An experienced immigration lawyer is sounding warning that the pro-refugee activism and the unusual travel history of the Tamil father could see a Biloela family at the centre of an immigration row deported. A Sri Lankan couple and their Australian born daughters were spared deportation by a last minute injunction and are to have their case heard in the Melbourne Federal circuit Court.
Friends and support groups have said that the couple, Priya and Nadesalingam fled Sri Lanka during the civil war because of prosecution of Tamil people. However, the department of home affairs said the family had been comprehensively assessed a number of times through Immigration tribunals and appeals in the courts and had consistently been found to not be genuine refugees.
Simon Jeans, an immigration lawyer who worked with the past 10 immigration ministers, has been following the unfolding situation.
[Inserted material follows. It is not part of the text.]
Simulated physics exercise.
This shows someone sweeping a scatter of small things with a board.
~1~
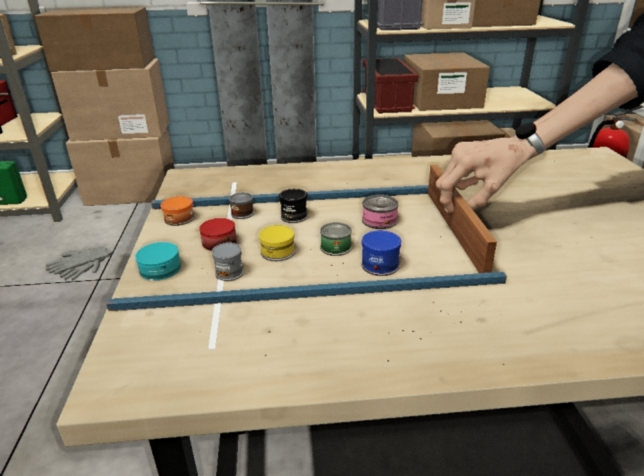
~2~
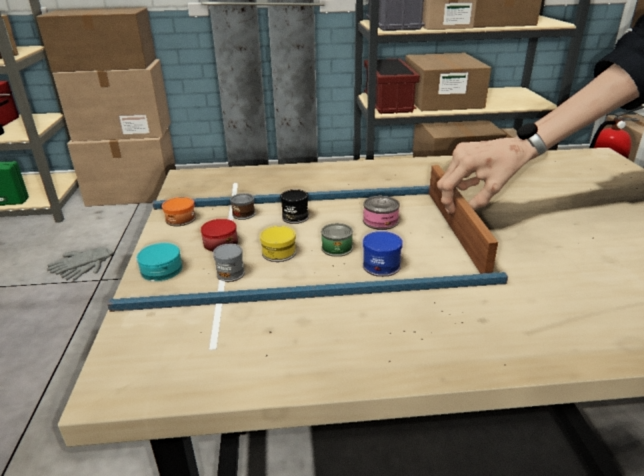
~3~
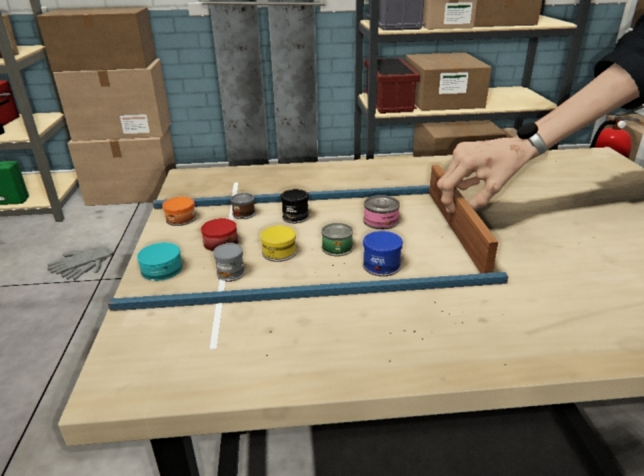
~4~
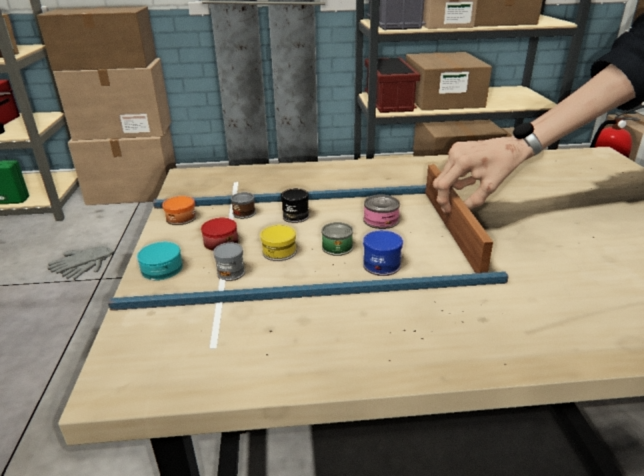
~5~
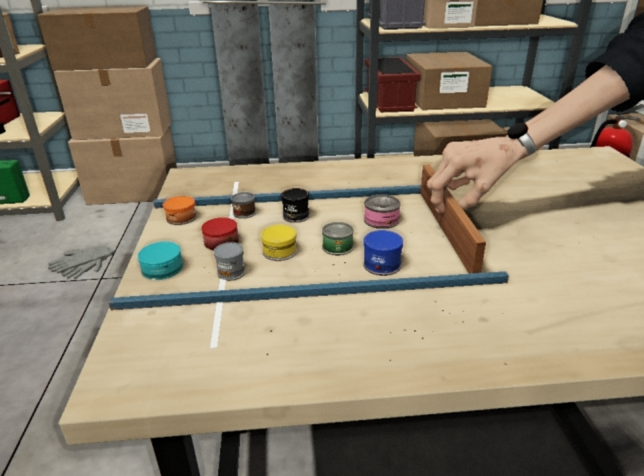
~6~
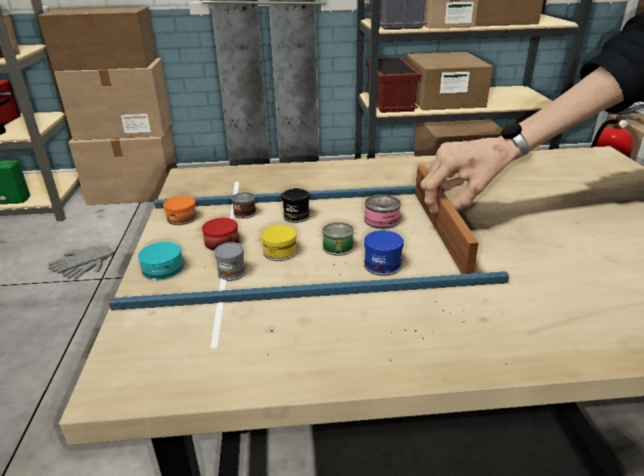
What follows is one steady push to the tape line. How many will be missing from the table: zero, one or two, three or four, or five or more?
In the end the number that fall off is zero.
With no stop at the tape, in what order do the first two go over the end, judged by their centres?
In order: The turquoise tub, then the orange pot.
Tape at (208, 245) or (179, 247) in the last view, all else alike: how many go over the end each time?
Try by try, 1 and 5.
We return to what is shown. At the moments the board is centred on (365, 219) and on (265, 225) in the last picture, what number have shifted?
By then 2, and 8.
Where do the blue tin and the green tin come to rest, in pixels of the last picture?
First (203, 265), then (210, 248).
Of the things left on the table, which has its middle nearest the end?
That is the turquoise tub.
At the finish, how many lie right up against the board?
That makes 4.
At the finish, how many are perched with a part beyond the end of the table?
1 of them.
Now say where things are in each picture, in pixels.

He says, several errors were made in the family’s bid to stay in Australia. He says that the family had not been truthful in their visa applications and evidence suggests that they came to Australia by boat as economic refugees instead.
An injunction stopped the family from being deported last Thursday and will be in effect until 4pm on Wednesday. The family also submitted an application on behalf of their youngest daughter for Australia’s protection and their legal team will argue that Tharunicaas’s protection claim was never assessed.
They are also relying on this application because Tharunicaa was born after their asylum request was made in 2016. Both parents arrived in Australia separately in 2012 and 2013 and met in 2014. Their oldest daughter was born in 2015 and their youngest in 2017.
Each family member made appeals, however they were all rejected. If they are sent back to Sri Lanka, both face prosecution because they are linked to the Militant group called the Liberation Tigers of Tamil Eelam.